でも、だからと言って、「今」も何もしないのか?
それが僕にはよくわからないのだ。
不幸を続けたいなら、どうぞご自由に
全ては他人のせいである。
他者が悪いから、私は不幸なのだ。
まあそうなのかもしれない。
でも、その現在の不幸を続けるかどうかは選択できるのでは?
結局、自分の弱さに向き合いたくないだけだろう?
「いや、あんたには私の不幸はわからない」
確かにそうだ。
じゃあ、それでどうするというのだ?
そのままいつまでも被害者意識を引きずり、不幸なままでいるのか?
結局のところ、そのような不幸な自分が好きなだけだろう?
厳しい言い方にはなるが、僕はそんな風に思ってしまう時がある。
そうすれば、自分を守れるから。
何者かに立ち向かい、敗れた弱い自分と向き合わなくて済むから。
受け止め方は変えられるのでは?
もちろん、僕だって努力が報われるなんてことは思っていない。
現在の不幸を、努力によって克服できるはずだ、なんてことは考えていない。
不幸は不幸なまま。
苦境は苦境のままだ。
でも、その受け止め方、それに対する向かい方、というのは変えられるのではないか?
少なくとも、その不幸には自分の責任もあったかもしれない、と考えることはできるのではないか?
その結果、何らかの呵責と、自分に対する嫌悪と、そうでなくなりたくないという勇気が湧いてこないか?
当事者意識というのはそういうことであると思う。
自分の人生を、完全にではなくとも、引き受けること。
その後で、どのような立場をとるのか。
そこから始めなければ、いつまでも自分という存在は受動的なままだ。
実利は皆無
僕は「志向性」というものを大事にしている。
それは現在の状況というのは変わらなくても、未来の状況も変えられなくても、変わる方向に意思が向いている、そのこと自体に意味があるというような考え方である。
実利は皆無だ。
というのも、現在は変わらないし、未来も変わらないから。
状況は不変。
でも、そこでの心持ちは変えることができる。
被害者意識のまま、自分は誰かに虐げられ続けていると感じながら生きるのか。
当事者意識を持ち、自分は自分の人生を主体的に選び取っている(部分的にとはいえ)と感じながら生きるのか。
結局は価値観。
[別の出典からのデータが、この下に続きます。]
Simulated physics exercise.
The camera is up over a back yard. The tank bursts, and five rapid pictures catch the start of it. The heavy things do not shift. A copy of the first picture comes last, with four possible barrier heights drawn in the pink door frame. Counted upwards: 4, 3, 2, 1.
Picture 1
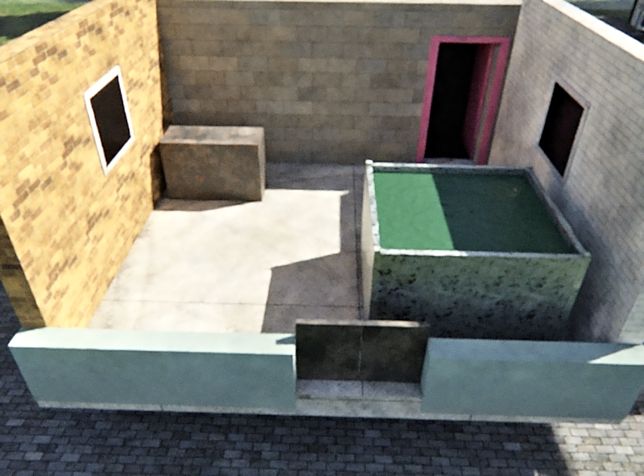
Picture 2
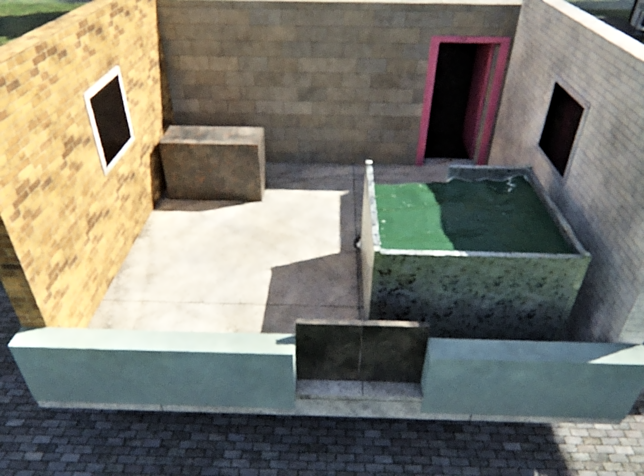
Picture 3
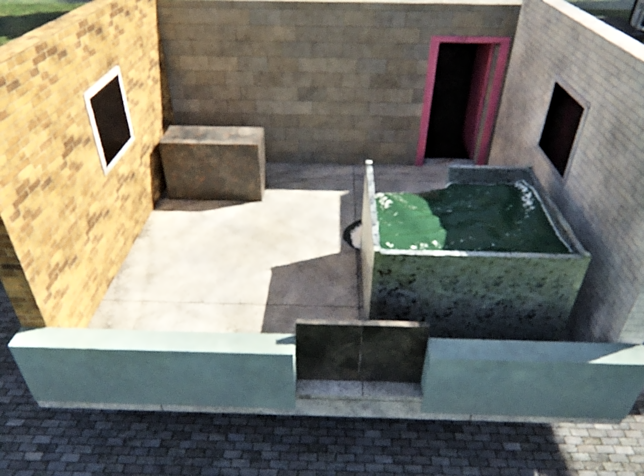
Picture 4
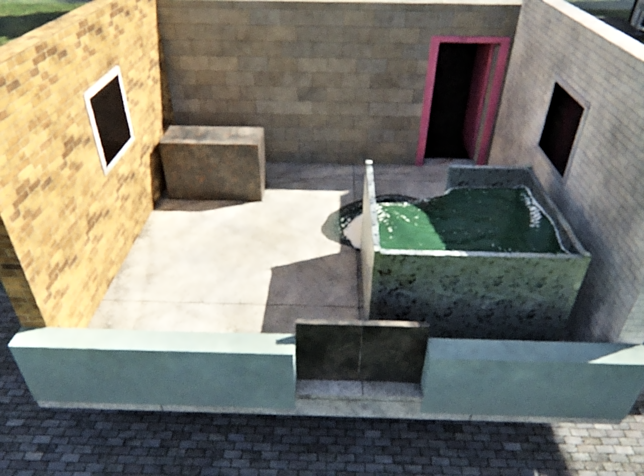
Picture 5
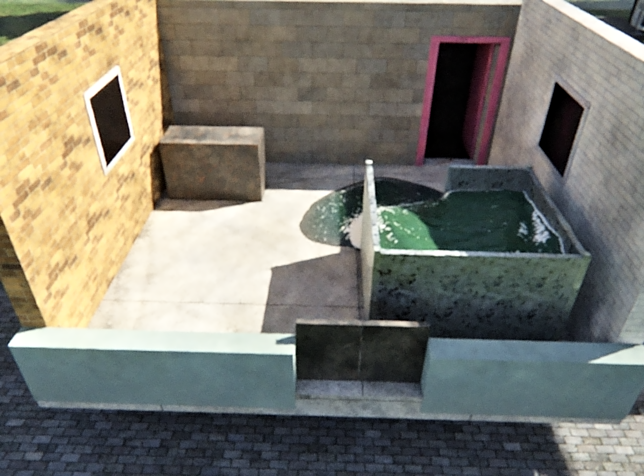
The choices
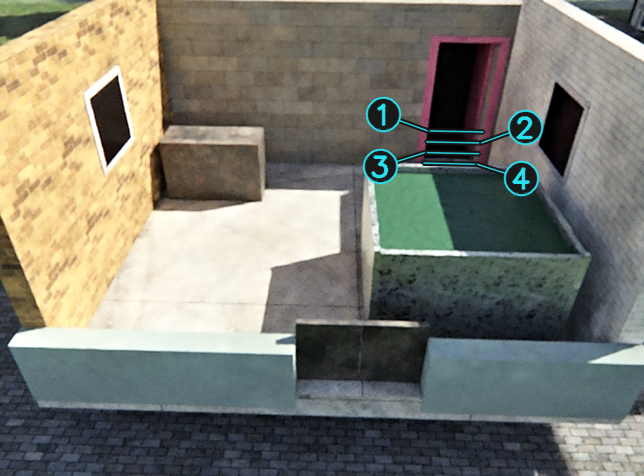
We see a walled yard from above, with a tank of green water lying still beside a pink doorway; the water then churns and drops at the back, and some pours out at the left, spreading across the pale ground.
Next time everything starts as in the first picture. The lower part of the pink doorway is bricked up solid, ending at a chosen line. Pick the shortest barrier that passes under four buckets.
It is 2.
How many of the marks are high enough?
Two.
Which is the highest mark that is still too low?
3.
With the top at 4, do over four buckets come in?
Yes, that goes wrong.
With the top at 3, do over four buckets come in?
Yes, that goes wrong.
On the marked copy, 1 at (455, 131); 2 at (453, 142); 3 at (451, 153); 4 at (450, 163); from the bottom up 4, 3, 2, 1.
If 1 is chosen, nothing gets over.
If 2 is chosen, a bucket or two gets in.
If 3 is chosen, about 14 bucketfuls get in.
If 4 is chosen, dozens of bucketfuls pour in.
でも…
もちろん、こんなものは価値観に過ぎない。
ただ、もし価値観だとするなら、それを他者にばら撒くなよ。
自分が被害者の立場を取ることで、相手にその不幸を押し付けるなよ。
同情はする。
もしかしたら何らかの責任すら感じたりもする。
でもさ、と僕は思うのだ。
志向性を持ち、何らかの打開策を考え、実行する。
それは実を結ぶかもしれないし、実を結ばないかもしれない。
でも、少なくとも打開しようとしたという過去は残る。
その自分に対するちょっとした誇りのような気持ちが生まれる。
それでいいのでは?
というか、それしかないのでは?
僕はそう思うのだ。
それではまた。
いい仕事をしましょう。
あとがき
自分との向き合い方。
僕は自分のことを結構信頼しています。
それはどれだけ苦境にあっても、誰かのせいだけにしないという点において。
僕は僕の主体的な世界に生きている。
そこでは紆余曲折、色々なことが起きる。
不可抗力的なものもたくさんある。
それを嘆きたくもなる。
でも、嘆いたところで何も変わらない。
というか、嘆いてもいい。
散々嘆いた後で、どうするか?
それが天変地異がこれだけ溢れる日本という国での生き方なのでは?
そこから立ち上がる力を僕たちは脈々と受け継いでいるのでは?
僕はそう思っています(そう思うことにしています)。
被害者意識を捨て、当事者意識を持って、生きていきましょう。